The demand for connectivity is driving the IoT for drones/UAVs, better and cheaper microelectromechanical systems sensors – accelerometers, gyros, magnetometers and often pressure sensors – small GPS modules, powerful processors and a number of digital radios have pushed the controversial devices into the mainstream market. In this module the basics of UAVs and their potential applications will be taught. Some uses of these UAVs will be experimented to show that how data can be collected with drones.
Cloud computing is a widely used technology that provides theoretically unlimited computing and storage capabilities, and efficient communication services for transferring terabyte flows between data centers in an easy way. All these features make cloud computing a promising choice for supporting IoT services and applications. This course covers the various aspects of the integration of IoT, Networking and Cloud computing. There are significant benefits in the integration of IoT devices with cloud computing systems and network infrastructures along with different services. Networking solutions specifically designed for the exploitation of Cloud services in IoT scenarios assume a crucial role. Also, virtualization techniques make pools of (virtual) sensors and actuators available as new types of on-demand resources over the Cloud that can be integrated with other resources and exposed as cloud-based services. They allow developers to differentiate circuits aimed at IoT interactions, to increase Cloud scalability and efficiency in service provisioning.
Big hope had been placed in the 4G family of wireless communications systems. It was expected that they would significantly address the crisis of spectrum and data rates that the world faces. This was at least before the explosion of mobile devices, cloud technologies, artificial intelligence and networked sensors. Though many countries around the world have now deployed fourth generation wireless infrastructures, the shortage in spectrum and bandwidth has not decreased. With the announced rapid expansion of the Internet of Things (IoT) 5G is expected to address the problems mentioned above. Compared to the 4G networks, 5G systems will achieve 1,000 times the system capacity, 10 times the data rate, and 25 times the cell throughput. The aim of 5G is to provide seamless coverage, connectivity, and high quality of service between heterogeneous devices and under diverse scenarios such as high mobility. This module covers various promising technologies for 5G wireless communication systems, such as massive MIMO, energy-efficient communications, millimeter wave (mmWave) communications, cognitive radio networks, and device-to-device communications. Through mmWave band for example, 5G would support Narrow Band IoT (NB-IoT) which is a good use and business case for the mobile operators and is well supported by ITU-R standards unlike LoRA and related platforms.
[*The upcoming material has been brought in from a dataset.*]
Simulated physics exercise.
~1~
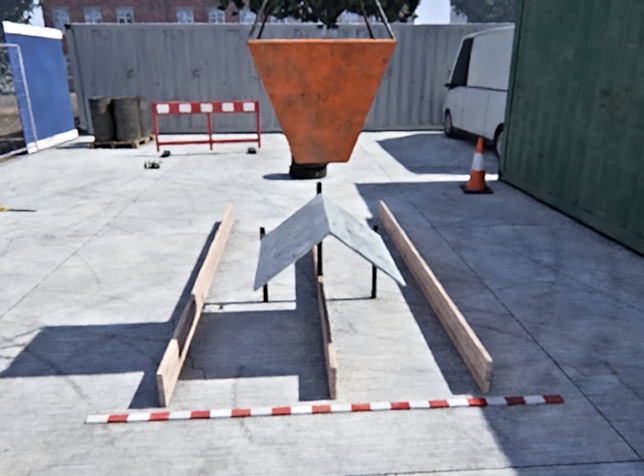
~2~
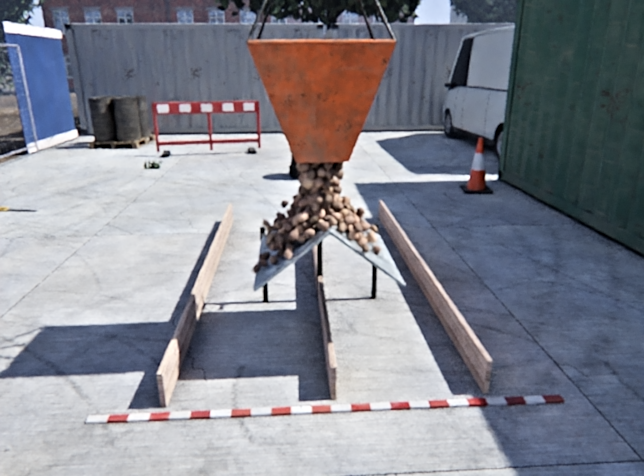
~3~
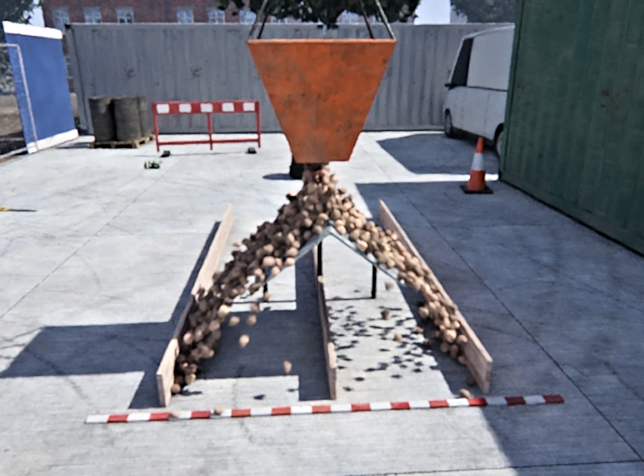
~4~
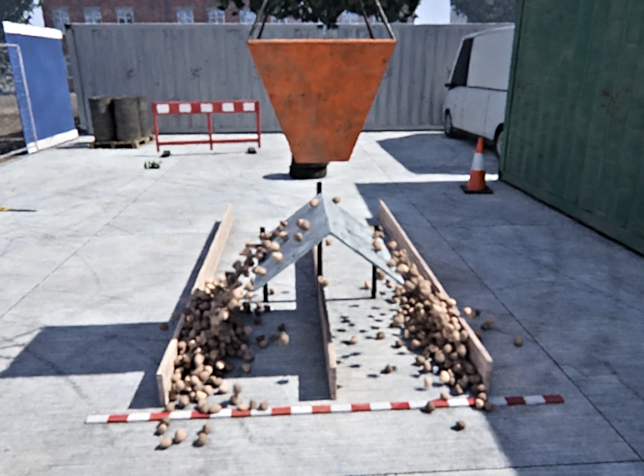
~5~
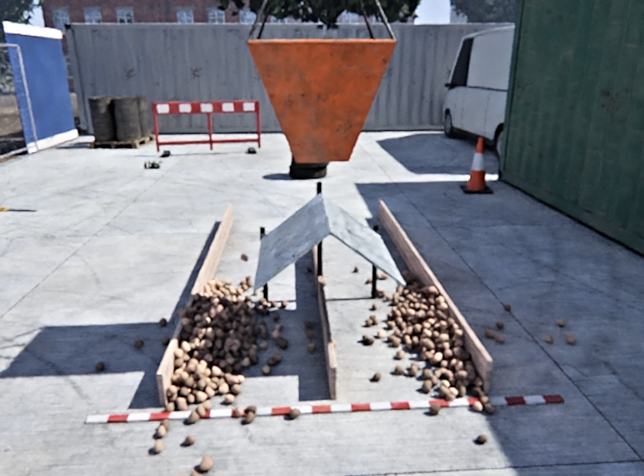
An orange skip hung still over a peaked steel roof and dropped a load of brown stones, which slid down both slopes between wooden planks. Most ended heaped in the left bay, fewer in the right, with a few scattered outside.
Wireless sensor network is highly vulnerable to attacks because it consists of various devices which have constrained resources such as; low battery power, less memory, and associated low energy. Sensor nodes communicate among themselves via wireless links. However, there are still a lot of unresolved issues in wireless sensor networks of which security is one of them. Sensor networks are deployed in hostile environments. Environmental conditions along with resource constraints give rise to many types of security threats or attacks. In this module the students will learn about various attacks in IoT, the security design and also different types of infringement on privacy of human beings and also other habitats. This module will also impart knowledge on theethical aspects while deploying IoT for various applications.
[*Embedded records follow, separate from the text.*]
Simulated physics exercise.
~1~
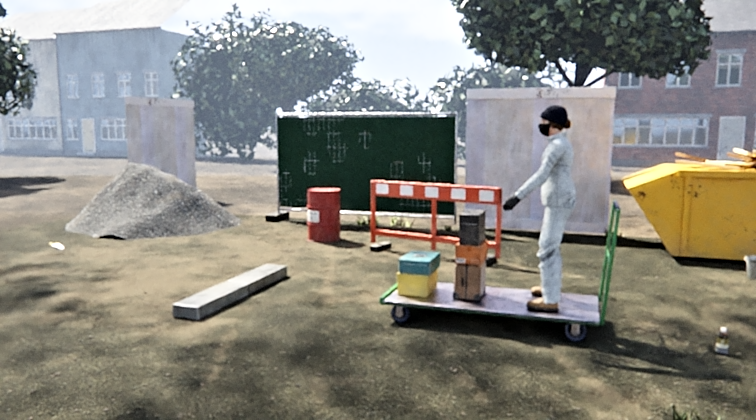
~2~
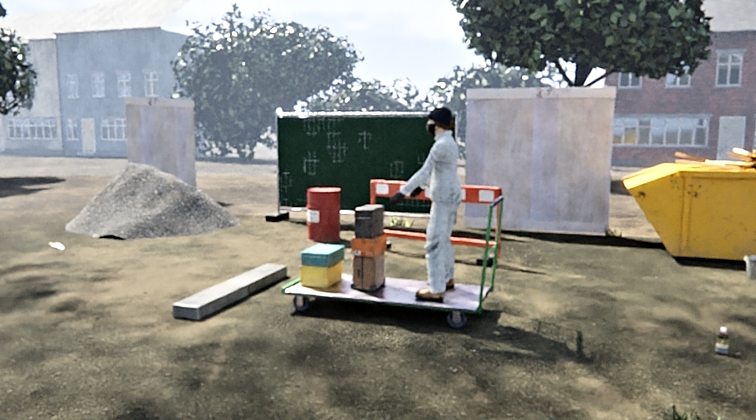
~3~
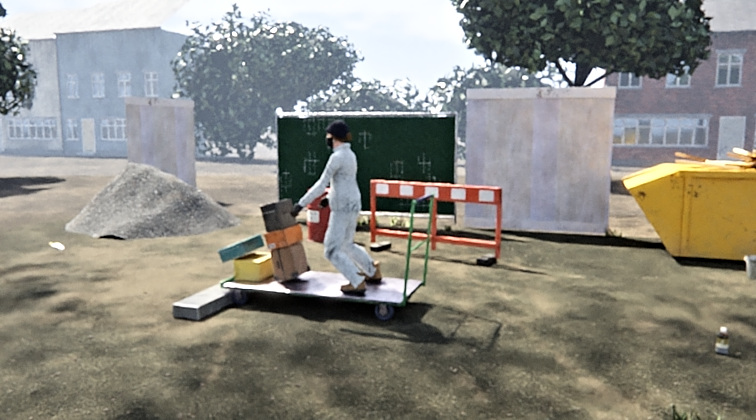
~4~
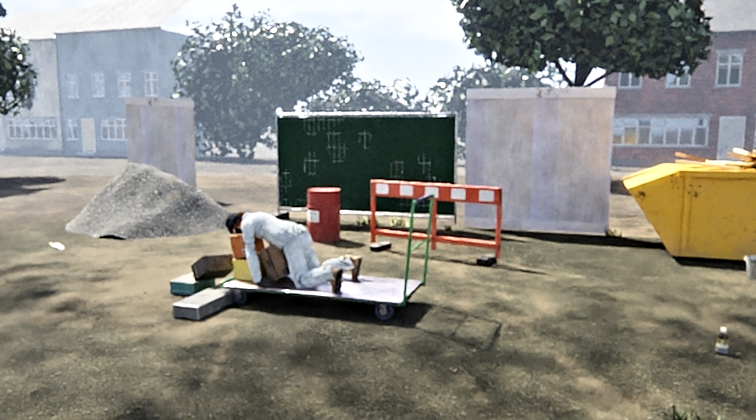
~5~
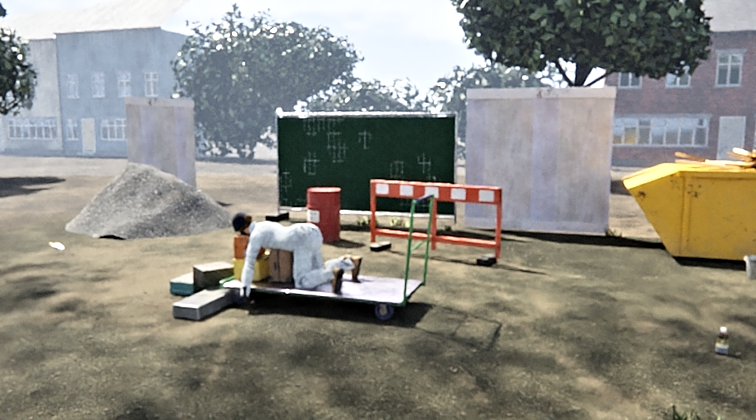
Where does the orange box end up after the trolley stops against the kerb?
The orange box stays on the trolley, tipped over near the front of the platform by the slumped worker.
A flat trolley carrying a standing worker and stacked boxes rolled left and stopped against a low kerb, pitching everyone and everything forward; the teal and black boxes landed beyond the front edge, while the worker ended slumped face down on the platform.
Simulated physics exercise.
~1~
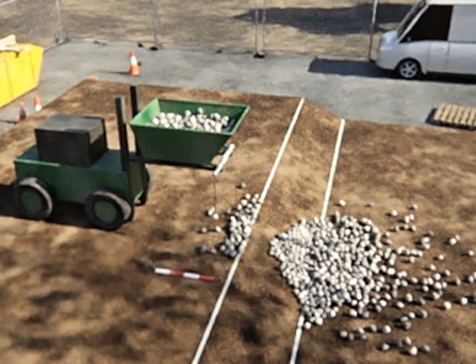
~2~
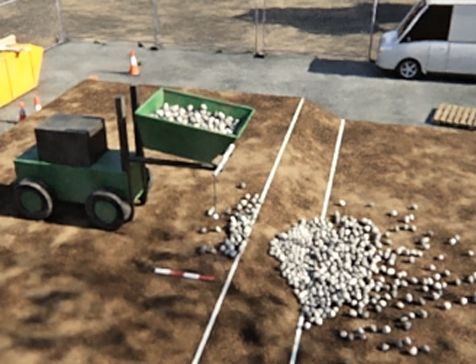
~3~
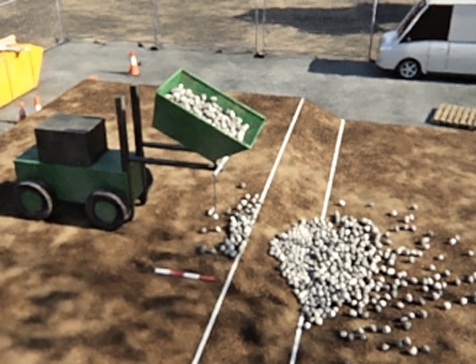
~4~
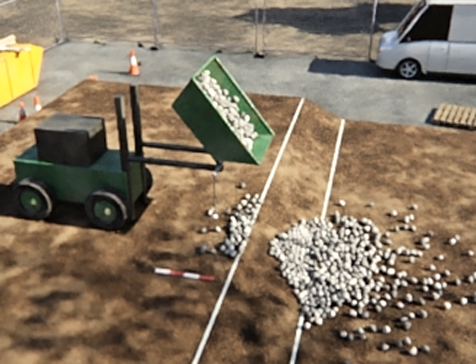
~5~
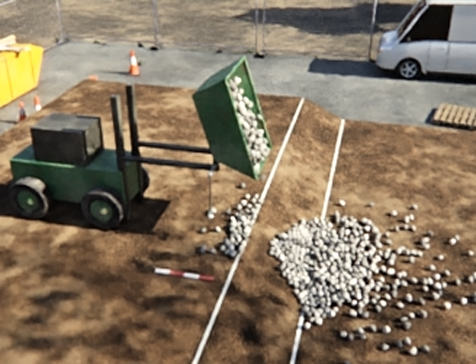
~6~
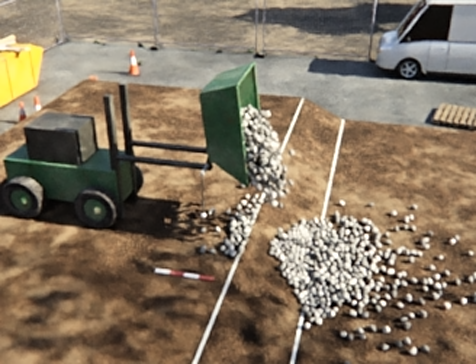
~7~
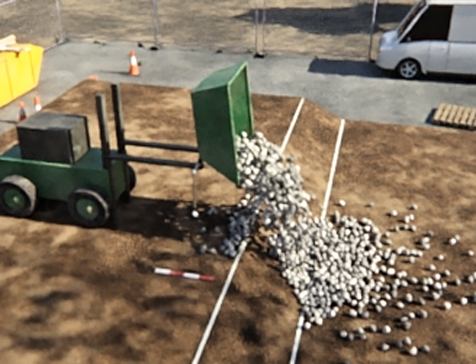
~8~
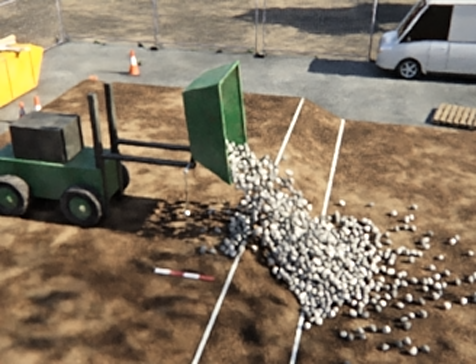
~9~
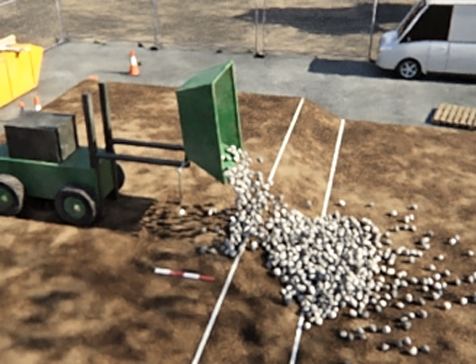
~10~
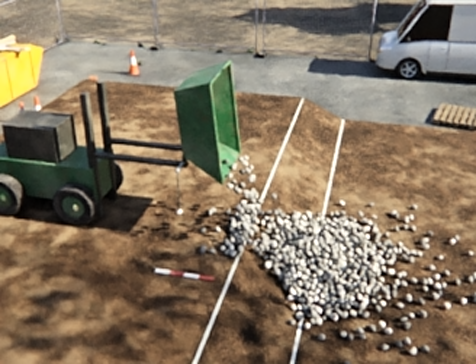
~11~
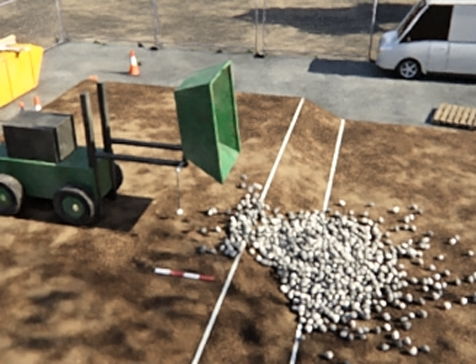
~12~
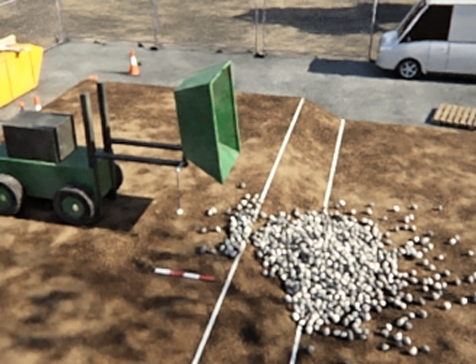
A green fork truck stands at the left of a brown dirt site seen from above, holding a green skip of pale round stones, with a fence, an orange cone and a white van behind. Two white lines cross the sloping ground, and an earlier heap of stones lies at the right beside a red and white rod. The skip tips steeply to the right until stones pour from its lip. The truck backs left as they tumble down the bank and join the heap. The skip ends empty, still tilted, above a broader pile.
The mission of IoT is to enable communication, and computation enabled devices on different networks to be able talk to each other using a common protocol. This will allow new and smart devices to be added to the Internet infrastructure. To offer connectivity between heterogeneous devices, systems and services, there is need of building middleware architectures that support their interoperability. There are several challenges in terms of turning the mission of IoT into reality. This includes architecture, communication, services, computational intelligence, storage, governance apart from core areas of sensor development and material engineering. This module will walk the students through the architecture and protocols that enable next generation Internet and the various middleware designs that are making IoT happen.